Saturday, July 4, 2015

The Words of Thomas Jefferson

Considering it’s the 4th of July, you may think that I’m going to refer to Jefferson’s most famous document—the Declaration of Independence.  Instead, in light of some recent court rulings I would like to share quotes on Jefferson’s view of the Supreme Court.

In an 1820 letter written to William Jarvis

You seem …. to consider the judges as the ultimate arbiters of all constitutional questions;  a very dangerous doctrine indeed, and one which would place us under the despotism of an oligarchy.  Our judges are as honest as other men, and not more so.  They have, with others, the same passions for party, for power, and the privilege of their corps.  Their maxim is “boni judicis est ampliare jurisdictionem,” and their power the more dangerous as they are in office for life, and not responsible, as the other functionaries are, to the elective control.  The Constitution has erected no such single tribunal, knowing that to whatever hands confided, with the corruptions of time and party, its members would become despots….The judges certainly have more frequent occasion to act on constitutional questions, because the laws of meum and tuum and of criminal action, forming the great mass of the system of law, constitute their particular department.  When the legislative or executive functionaries act unconstitutionally, they are responsible to the people in their elective capacity.  The exemption of the judges from that is quite dangerous enough.  I know no safe depository of the ultimate powers of the society but the people themselves ;  and if we think them not enlightened enough to exercise their control with a wholesome discretion, the remedy is not to take it from them, but to inform their discretion by education.
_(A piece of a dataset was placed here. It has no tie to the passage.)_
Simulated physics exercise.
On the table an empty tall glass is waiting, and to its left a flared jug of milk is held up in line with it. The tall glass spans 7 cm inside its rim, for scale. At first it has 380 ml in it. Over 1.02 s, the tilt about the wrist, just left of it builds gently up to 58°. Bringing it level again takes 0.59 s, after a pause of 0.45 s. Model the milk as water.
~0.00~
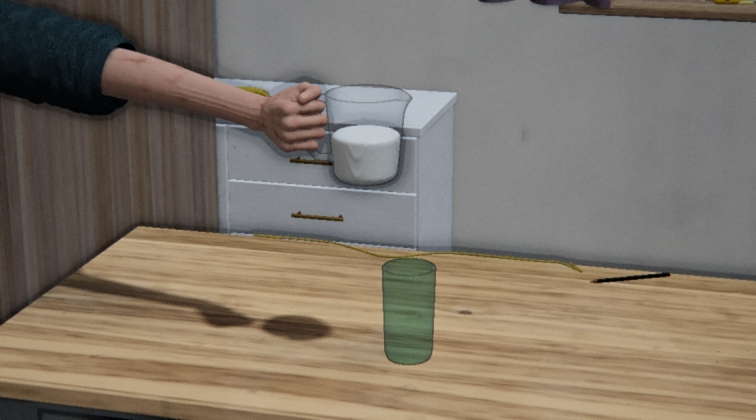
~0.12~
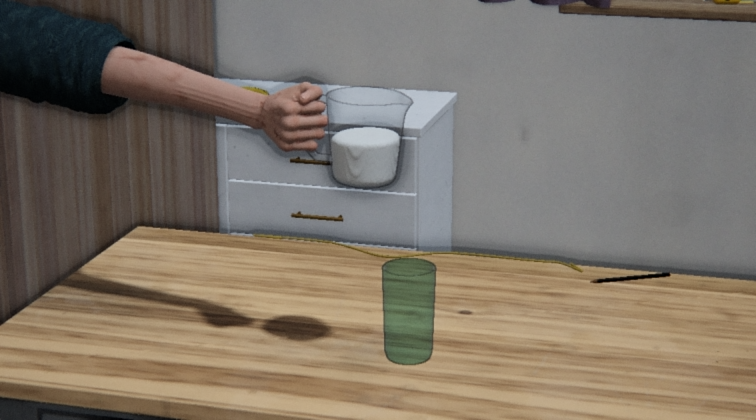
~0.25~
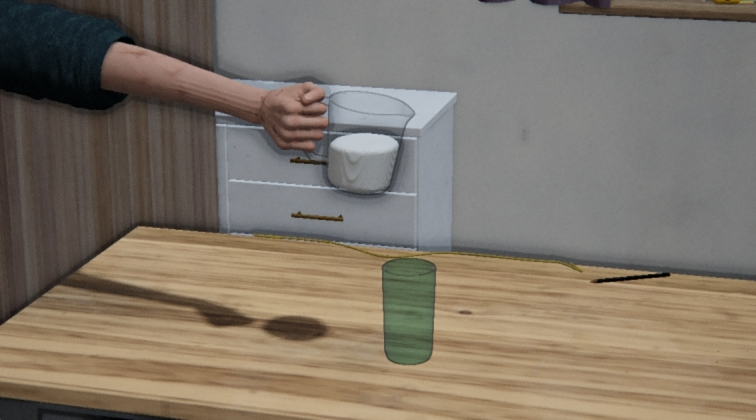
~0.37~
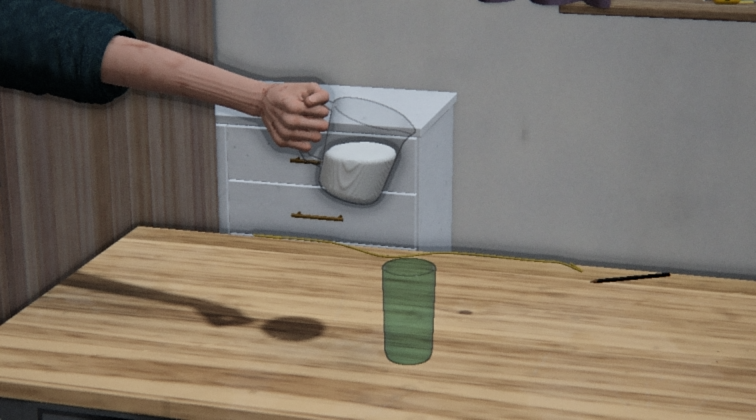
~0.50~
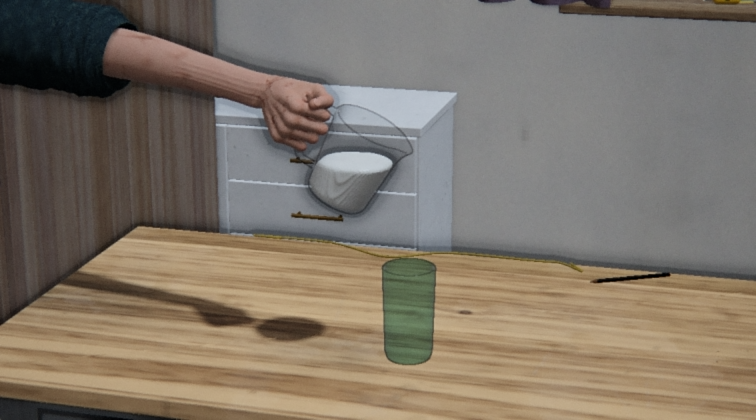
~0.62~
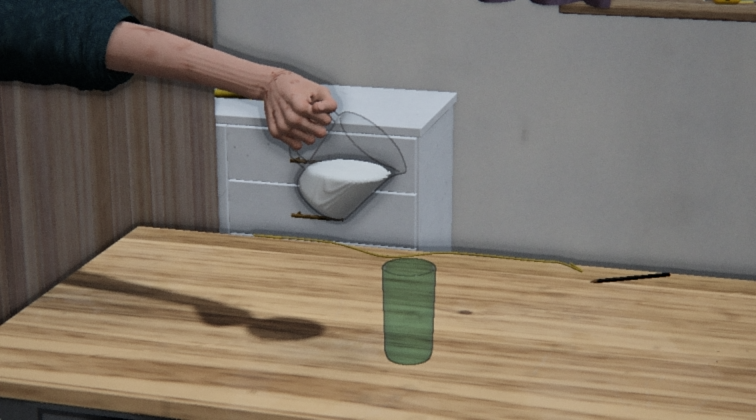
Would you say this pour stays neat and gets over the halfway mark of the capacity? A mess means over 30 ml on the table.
Neat, but under halfway.
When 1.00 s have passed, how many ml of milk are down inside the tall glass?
Close to 5 ml.
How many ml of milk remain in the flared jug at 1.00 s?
360 ml, roughly.
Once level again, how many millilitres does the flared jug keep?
About 290 ml.
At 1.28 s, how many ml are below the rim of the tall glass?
Around 40 ml.
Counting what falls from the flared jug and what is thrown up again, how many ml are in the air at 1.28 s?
About 20 ml.
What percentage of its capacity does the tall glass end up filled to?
I'd say it is close to 20 in a hundred full at the end.
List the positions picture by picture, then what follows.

In a letter to Judge Spencer Roane, Sept. 6, 1819

The Constitution, on this hypothesis, is a mere thing of wax in the hands of the judiciary, which they may twist and shape into any form they please.
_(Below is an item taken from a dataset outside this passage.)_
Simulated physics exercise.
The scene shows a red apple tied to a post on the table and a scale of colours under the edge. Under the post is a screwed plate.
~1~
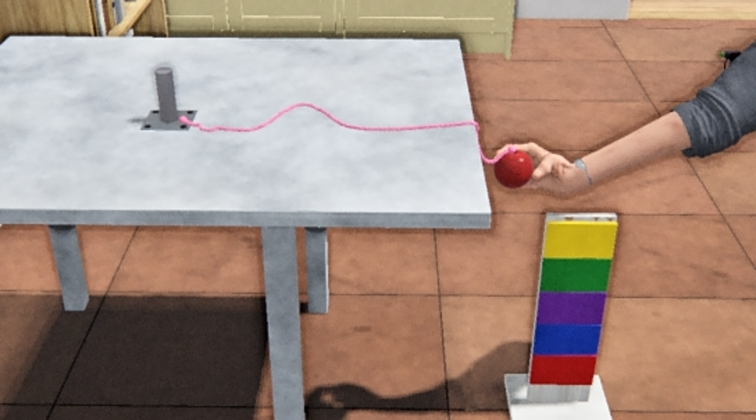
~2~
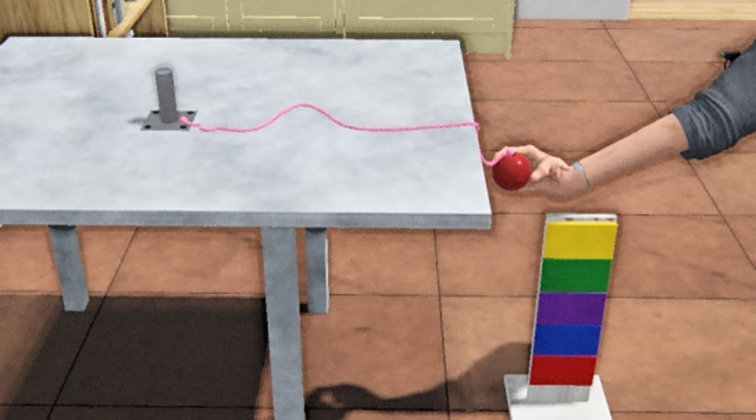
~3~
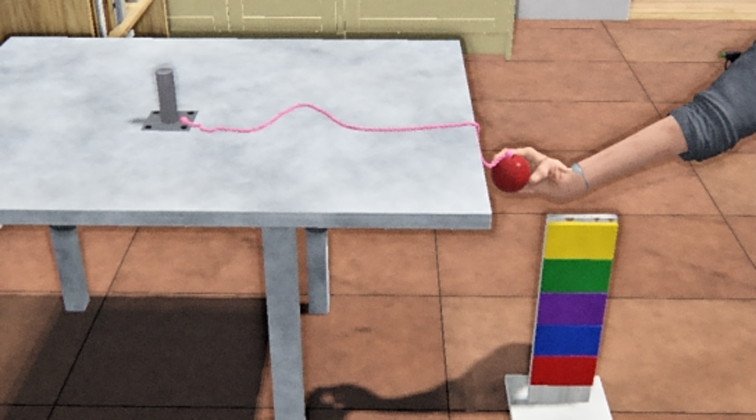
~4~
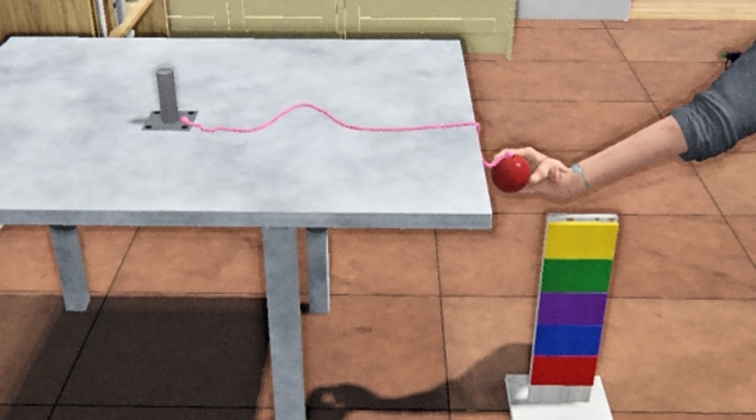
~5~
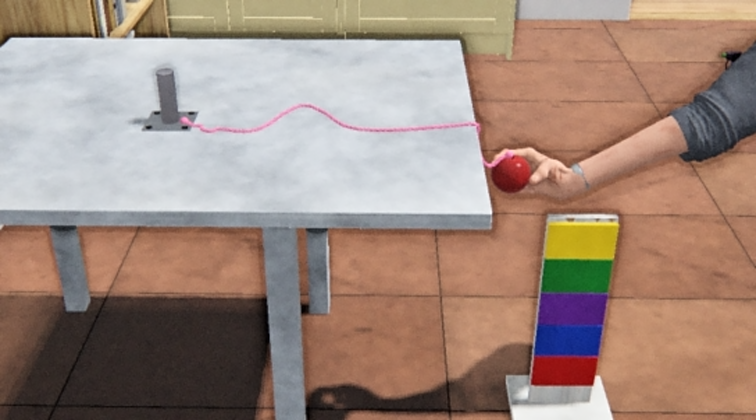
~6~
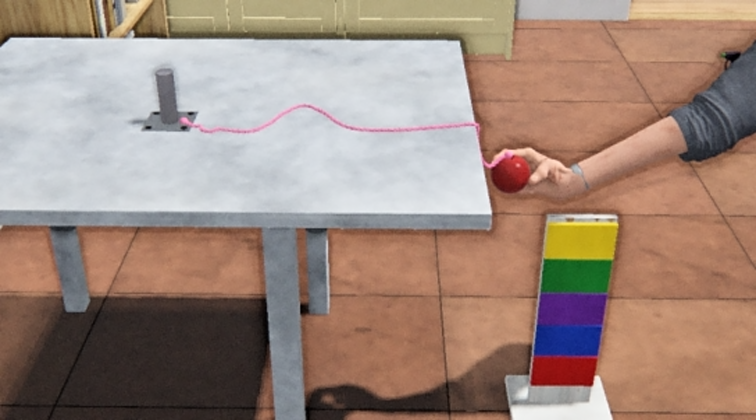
Hand holding a red apple tied by a pink shoelace to a tabletop post, barely moving beside an upright coloured scale.
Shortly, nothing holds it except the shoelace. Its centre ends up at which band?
At the green one.
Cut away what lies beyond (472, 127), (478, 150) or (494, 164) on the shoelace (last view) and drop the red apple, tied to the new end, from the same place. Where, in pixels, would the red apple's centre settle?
About (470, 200) first, then about (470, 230), and finally about (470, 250).
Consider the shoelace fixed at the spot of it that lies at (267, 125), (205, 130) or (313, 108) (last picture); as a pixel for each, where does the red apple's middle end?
(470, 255), (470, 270), (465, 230).
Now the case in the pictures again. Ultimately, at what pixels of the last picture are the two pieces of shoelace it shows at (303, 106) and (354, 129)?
The first ends at (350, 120) and the second at (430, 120).
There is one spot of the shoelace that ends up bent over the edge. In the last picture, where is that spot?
At (402, 130).
A little later, apple near (439, 268); level with green.
Next, apple near (483, 272); level with green.
When it is over, apple near (470, 273); level with green. The green one.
In a letter to Justice William Johnson, June 12, 1823

On every question of construction, carry ourselves back to the time when the Constitution was adopted, recollect the spirit manifested in the debates, and instead of trying what meaning may be squeezed out of the test, or invented against it, conform to the probable one in which it was passed.  [emphasis added]

1 comment:

Anonymous said...

Awesome and well-timed, a lesson SCOTUS needs to re-visit for sure.